Funny you point this out. I'm having some difficulty with someone rather close to me IRL. I had to ask myself the same questions last week. Once I realized that he hit a nerve, we talked about it and I found out what his issues were. And he gave me the chance to tell him why I felt the way I did.
Things are much better, but I also know that when your buttons are pushed, sometimes it's like getting stung by a wasp. You yell and scream because it hurts - and you have to deal with the swelling and pain. Only after those things are tended can you sit back and figure out what happened.
Melissa - I think I've commented more than once that your H knows full well how to push your buttons. It's probably what makes him a good lawyer. Which means he's also pretty good at reading people and knowing their soft spots. The only way to change that dance is to make those buttons ineffective.
Even if you don't really know a specific path to follow, I found the best way to start is to pick one aspect of communication that needs to change. CHANGE. And then be consistent with those changes. I know you're a girl who likes examples, so I'll give you the single one that worked best for me...

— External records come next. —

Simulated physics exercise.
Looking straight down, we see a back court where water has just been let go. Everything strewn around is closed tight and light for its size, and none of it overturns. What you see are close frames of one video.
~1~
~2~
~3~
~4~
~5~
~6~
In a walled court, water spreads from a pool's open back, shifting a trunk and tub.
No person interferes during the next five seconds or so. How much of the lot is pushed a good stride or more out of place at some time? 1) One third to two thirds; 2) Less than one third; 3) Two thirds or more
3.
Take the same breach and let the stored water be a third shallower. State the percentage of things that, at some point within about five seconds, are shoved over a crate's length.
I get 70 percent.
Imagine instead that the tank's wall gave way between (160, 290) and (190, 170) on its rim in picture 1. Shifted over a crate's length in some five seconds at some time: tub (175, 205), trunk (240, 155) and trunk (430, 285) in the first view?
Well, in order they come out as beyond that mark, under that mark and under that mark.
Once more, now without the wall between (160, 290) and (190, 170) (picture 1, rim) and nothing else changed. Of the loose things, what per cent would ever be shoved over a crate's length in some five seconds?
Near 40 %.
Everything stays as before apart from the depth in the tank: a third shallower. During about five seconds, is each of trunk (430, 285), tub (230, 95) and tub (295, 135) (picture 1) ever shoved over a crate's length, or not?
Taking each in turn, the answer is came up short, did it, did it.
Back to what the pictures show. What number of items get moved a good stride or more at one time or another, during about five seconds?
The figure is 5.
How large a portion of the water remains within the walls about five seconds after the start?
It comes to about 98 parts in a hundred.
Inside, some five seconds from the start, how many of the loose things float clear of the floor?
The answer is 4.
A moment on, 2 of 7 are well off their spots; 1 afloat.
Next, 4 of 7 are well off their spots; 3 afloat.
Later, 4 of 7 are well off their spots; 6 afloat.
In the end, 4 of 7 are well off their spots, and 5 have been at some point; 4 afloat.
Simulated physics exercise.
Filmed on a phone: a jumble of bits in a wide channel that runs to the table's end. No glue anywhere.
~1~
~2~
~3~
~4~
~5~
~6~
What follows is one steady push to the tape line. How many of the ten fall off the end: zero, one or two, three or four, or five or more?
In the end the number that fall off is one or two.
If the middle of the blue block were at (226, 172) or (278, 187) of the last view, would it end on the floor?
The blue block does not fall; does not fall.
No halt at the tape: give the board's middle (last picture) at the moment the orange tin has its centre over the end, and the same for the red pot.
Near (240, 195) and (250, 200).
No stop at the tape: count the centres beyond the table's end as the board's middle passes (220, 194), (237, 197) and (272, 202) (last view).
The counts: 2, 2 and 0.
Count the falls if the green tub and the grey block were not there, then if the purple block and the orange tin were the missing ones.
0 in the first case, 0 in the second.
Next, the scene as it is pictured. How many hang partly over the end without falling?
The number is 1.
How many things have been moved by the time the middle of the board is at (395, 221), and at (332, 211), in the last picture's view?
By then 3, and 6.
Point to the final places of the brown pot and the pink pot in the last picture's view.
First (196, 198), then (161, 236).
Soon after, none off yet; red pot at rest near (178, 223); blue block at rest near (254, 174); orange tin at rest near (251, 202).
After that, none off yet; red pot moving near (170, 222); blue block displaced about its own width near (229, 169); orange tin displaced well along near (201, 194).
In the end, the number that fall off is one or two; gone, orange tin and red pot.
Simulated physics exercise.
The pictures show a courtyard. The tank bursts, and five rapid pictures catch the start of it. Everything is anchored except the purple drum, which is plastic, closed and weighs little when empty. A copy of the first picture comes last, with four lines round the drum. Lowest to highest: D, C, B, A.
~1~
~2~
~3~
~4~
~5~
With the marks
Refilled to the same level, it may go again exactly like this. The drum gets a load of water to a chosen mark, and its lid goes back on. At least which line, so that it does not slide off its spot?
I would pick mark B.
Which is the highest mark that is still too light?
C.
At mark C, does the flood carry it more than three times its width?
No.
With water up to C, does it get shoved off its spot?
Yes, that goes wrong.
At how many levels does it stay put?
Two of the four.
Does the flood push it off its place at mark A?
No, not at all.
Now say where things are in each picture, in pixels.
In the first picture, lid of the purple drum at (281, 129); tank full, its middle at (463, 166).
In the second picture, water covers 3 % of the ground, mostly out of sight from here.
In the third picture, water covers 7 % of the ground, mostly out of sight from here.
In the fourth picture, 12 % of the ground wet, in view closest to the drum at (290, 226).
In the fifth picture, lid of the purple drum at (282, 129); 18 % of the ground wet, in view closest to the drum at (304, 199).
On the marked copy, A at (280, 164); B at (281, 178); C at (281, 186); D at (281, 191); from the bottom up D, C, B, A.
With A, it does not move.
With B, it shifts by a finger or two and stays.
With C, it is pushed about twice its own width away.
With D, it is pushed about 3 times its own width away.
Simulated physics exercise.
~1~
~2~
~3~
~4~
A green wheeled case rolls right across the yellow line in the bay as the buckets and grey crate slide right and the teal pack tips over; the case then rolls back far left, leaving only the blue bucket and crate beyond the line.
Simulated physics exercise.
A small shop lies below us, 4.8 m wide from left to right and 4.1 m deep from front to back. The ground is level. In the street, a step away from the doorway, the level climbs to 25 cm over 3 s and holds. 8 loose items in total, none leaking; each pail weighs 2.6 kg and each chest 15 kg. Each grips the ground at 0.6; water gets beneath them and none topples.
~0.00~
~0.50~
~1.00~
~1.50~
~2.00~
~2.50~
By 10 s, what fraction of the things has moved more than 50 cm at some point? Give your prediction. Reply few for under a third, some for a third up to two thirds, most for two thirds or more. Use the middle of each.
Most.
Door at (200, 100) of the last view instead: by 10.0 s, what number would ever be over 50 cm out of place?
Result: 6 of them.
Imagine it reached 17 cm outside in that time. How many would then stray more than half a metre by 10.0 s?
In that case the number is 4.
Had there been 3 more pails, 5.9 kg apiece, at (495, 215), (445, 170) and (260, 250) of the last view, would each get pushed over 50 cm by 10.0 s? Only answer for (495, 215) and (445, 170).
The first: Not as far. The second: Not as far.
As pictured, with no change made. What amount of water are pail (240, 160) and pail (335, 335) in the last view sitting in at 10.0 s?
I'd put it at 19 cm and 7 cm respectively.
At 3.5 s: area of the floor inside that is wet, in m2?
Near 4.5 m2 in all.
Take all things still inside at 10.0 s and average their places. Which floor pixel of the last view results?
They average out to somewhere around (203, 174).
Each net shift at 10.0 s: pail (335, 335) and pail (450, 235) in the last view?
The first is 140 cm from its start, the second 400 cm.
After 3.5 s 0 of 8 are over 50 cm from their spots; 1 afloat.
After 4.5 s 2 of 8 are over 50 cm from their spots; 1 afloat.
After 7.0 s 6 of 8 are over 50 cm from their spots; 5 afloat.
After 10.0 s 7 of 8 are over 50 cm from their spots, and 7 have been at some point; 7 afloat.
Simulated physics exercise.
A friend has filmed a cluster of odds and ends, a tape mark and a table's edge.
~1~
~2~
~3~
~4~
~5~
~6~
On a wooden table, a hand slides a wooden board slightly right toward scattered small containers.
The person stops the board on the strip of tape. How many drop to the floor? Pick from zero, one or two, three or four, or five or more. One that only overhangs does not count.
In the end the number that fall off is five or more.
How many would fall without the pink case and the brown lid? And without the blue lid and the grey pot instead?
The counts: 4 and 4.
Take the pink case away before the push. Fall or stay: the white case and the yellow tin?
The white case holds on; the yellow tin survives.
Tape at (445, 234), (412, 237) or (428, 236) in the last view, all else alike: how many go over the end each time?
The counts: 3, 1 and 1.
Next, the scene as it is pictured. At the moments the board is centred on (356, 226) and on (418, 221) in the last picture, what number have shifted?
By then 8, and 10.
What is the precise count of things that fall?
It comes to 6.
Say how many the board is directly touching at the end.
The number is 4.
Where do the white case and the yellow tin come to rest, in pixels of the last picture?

I was one of those people who felt the need to react (and I do mean react) to things said immediately. That negative trait caused things to spiral out of control quickly, and rendered me completely defenseless when I needed it the most. So I forced myself to institute the 24 hour rule for anything that I felt needed a response. What I discovered is that 80-90% of the time, I really didn't *need* to respond, and it eliminated those knee jerk moments where I started spewing. But if the issue was warranted, the need to address it was still there 24 hours later - just without all the emotion.
I'm not suggesting that be your focal point. Clearly your H gets agitated when he thinks that you're ignoring him.
So maybe the 180 is to tell him, "I know you feel I'm ignoring you when I don't answer immediately - because that's how I used to do things - but I'm trying to think things through before I answer you. Will you please grant me that time so that I consider what you've said and how I feel before lighting in to me?"
If he's reasonable, he'll start connecting the dots and give you that time. From what I've read, he seems to be the one who needs the 24 hour rule, but we can't advise him here, can we?
For the record, I'm kinda disappointed in how he dealt with that conversation with your kids. But whoever said to drop the rope and deal with the fallout is pretty much dead on. You can't corral the horses since he opened the barn door and they fled. So now it's time for Plan B.
I like the idea of family counseling under the umbrella of creating new coping mechanisms and hashing out agreements going forward. They're hard - you've not done this before, so don't hold yourself to the standard of knowing this up front. I think being open to new ways and ideas is the most important thing.
Happy St. Patricks Day!
Betsey (yes, wearing my green and all thing Celtic today)
"There are only 2 ways to live your life. One is as though nothing is a miracle. The other is as though everything is a miracle."